L’erba del vicino




Ncontemporary is pleased to present “L’erba del vicino”, a site-specific project by Chiara Baima Poma (Italy, 1990) which will be hosted by the project room section of the gallery in Milan. The three-meters large panel, similar to an irregular fragmentation of a puzzle which seems to emerge from an ancient fresco, mixes technical research, social reflection and a profound autobiographical inquiry.
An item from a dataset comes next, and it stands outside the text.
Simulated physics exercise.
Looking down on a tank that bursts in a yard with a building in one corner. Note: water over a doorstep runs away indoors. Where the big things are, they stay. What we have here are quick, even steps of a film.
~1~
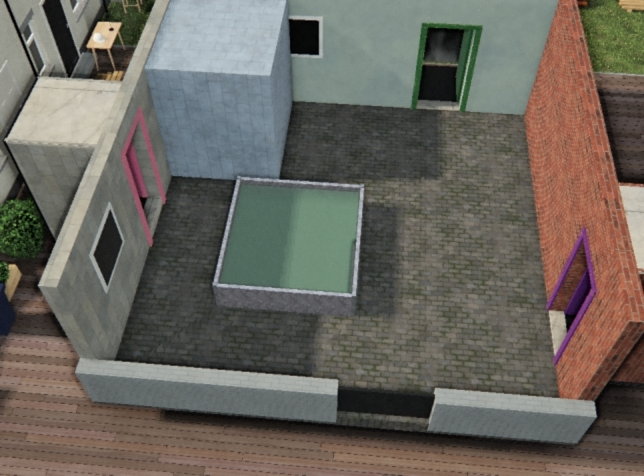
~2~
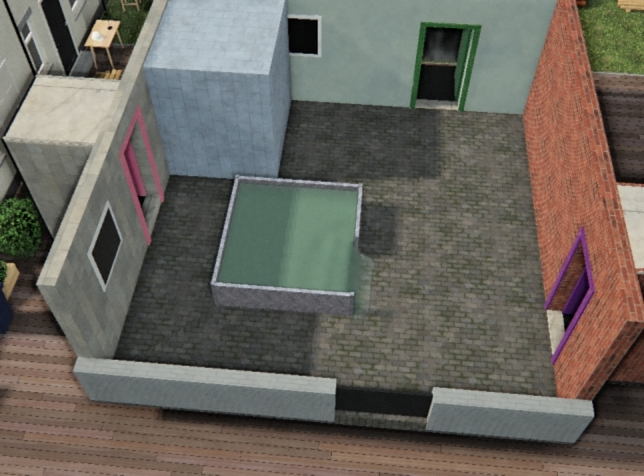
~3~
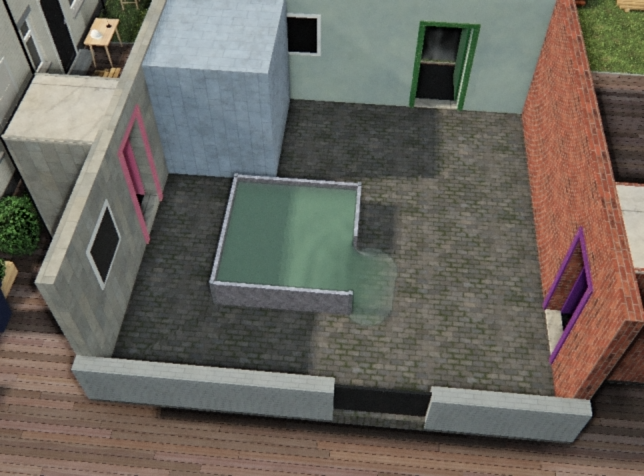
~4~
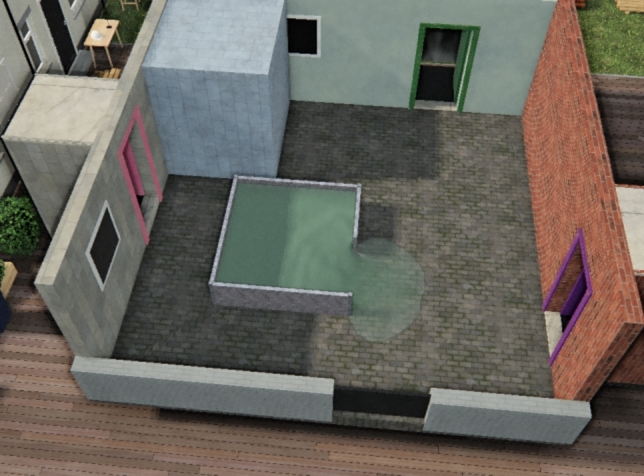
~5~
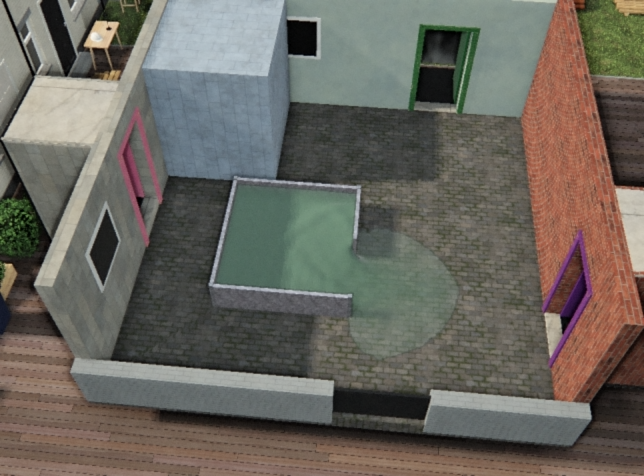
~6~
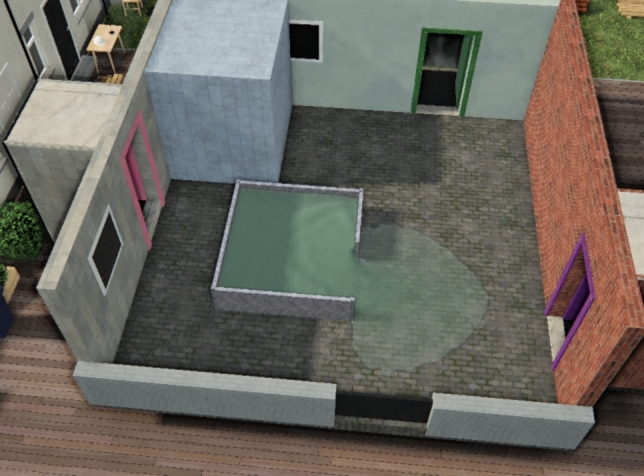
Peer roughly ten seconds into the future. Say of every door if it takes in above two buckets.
One by one: The purple door will be deluged, the pink door will not go over two buckets, the green door will be deluged.
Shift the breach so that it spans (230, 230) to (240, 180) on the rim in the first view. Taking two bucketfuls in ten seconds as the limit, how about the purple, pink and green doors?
Taking them in turn, the purple door tops the limit, the pink door tops the limit and the green door falls short.
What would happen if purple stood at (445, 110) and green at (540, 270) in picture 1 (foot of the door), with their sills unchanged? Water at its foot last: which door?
The flood gets to the pink-painted one after all the others.
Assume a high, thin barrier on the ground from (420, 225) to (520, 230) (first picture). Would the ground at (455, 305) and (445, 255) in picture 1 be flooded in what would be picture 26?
The first point ends up swamped and the second ends up swamped.
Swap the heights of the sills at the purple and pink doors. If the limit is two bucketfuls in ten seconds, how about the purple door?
Briefly put, the purple door remains below.
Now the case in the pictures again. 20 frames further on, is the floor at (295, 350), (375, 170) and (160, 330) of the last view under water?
Lab note, in the order given: Unwetted, unwetted, unwetted.
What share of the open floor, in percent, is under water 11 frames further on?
30 %, roughly.
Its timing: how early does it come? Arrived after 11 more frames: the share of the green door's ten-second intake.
Something like 0 in a hundred.
A moment on, water covers 25 % of the floor; the purple door under two buckets in, the pink door not reached, the green door not reached.
Next, water covers 30 % of the floor; the purple door over two buckets in, the pink door not reached, the green door not reached.
Then, water covers 40 % of the floor; the purple door far over two buckets in, the pink door not reached, the green door not reached.
Later, water covers 55 % of the floor; the purple door far over two buckets in, the pink door not reached, the green door under two buckets in.
In the end, water covers 85 % of the floor; the purple door far over two buckets in, the pink door not reached, the green door over two buckets in.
Created on a huge façade made of plasterboard prepared with a plaster composed of gypsum, fine sand and marble dust, the artwork gives the texture of a weathered wall. The entire work consists of a dry wall painting composed of a continuous surface, carved and then modelled in order to create a constellation of irregular fragments, with smooth edges, which evokes cracks and outcrops typical of deteriorated frescoes. The overall image reconstructed by the panels is that of a walled garden, populated by plants native from places the artist passed through: from the Italian Mediterranean scrub to the banana plantations of the Canary Islands, from the Australian eucalyptus trees to the Asian forests, up to the Senegalese baobabs. Each species represents a bond, an experience, a root that has marked the human and artistic path of Baima Poma. A portion of the sky, composed of rhombuses carved in bas-relief and gilded with gold leaf and bole, introduces a suspension element, while a landscape of rocks and arid soil defines the perimetral area of the artwork.
The artwork is rooted in the artist’s family storytelling, in particular in his grandmother’s memories of her parents who had emigrated to the United States, and is intertwined with personal experiences from Europe and Asia, also with periods spent in Senegal doing volunteer activities for Senegalese migrants in Spain.
In the piece’s heart lies the complexity of contemporary multiculturalism for example: migrating as an act of hope; the encounter between cultures as a wealth source; acceptance, as the possibility of being faithful to one’s origins without renouncing evolution. Identity, just like represented in the garden, is thought as a fertile space, where diversities, stratifications and alterations coexist. Here time is not linear, but circular as past and present overlap like layers of plaster. Absences transform themselves into spaces of possibility, openings towards the unsaid. Memory is not nostalgia, in this case, but a living presence, constantly transforming itself.
Chiara Baima Poma (Italy, 1990) lives and works between Italy and the Canary Islands. Her research draws on ancient histories, traditions, and popular rituals, reinterpreted through an aesthetic deeply rooted in Gothic art and the early Italian Renaissance. In 2023, she had her first solo exhibition in Italy at the Simondi gallery in Turin. Her artworks have also been exhibited in a series of Italian institutions, including the MAXXI in Rome (2023), Museo del Novecento in Florence (2025) and Complesso Monumentale della Pillotta in Parma (2025). Recently, she took part in the Astafore project, a group exhibition set in a farmhouse in Puglia and dedicated to the memory of the area: a dialogue between past and present that reflects on yesterday’s departures and the travel needs that characterize today’s generations.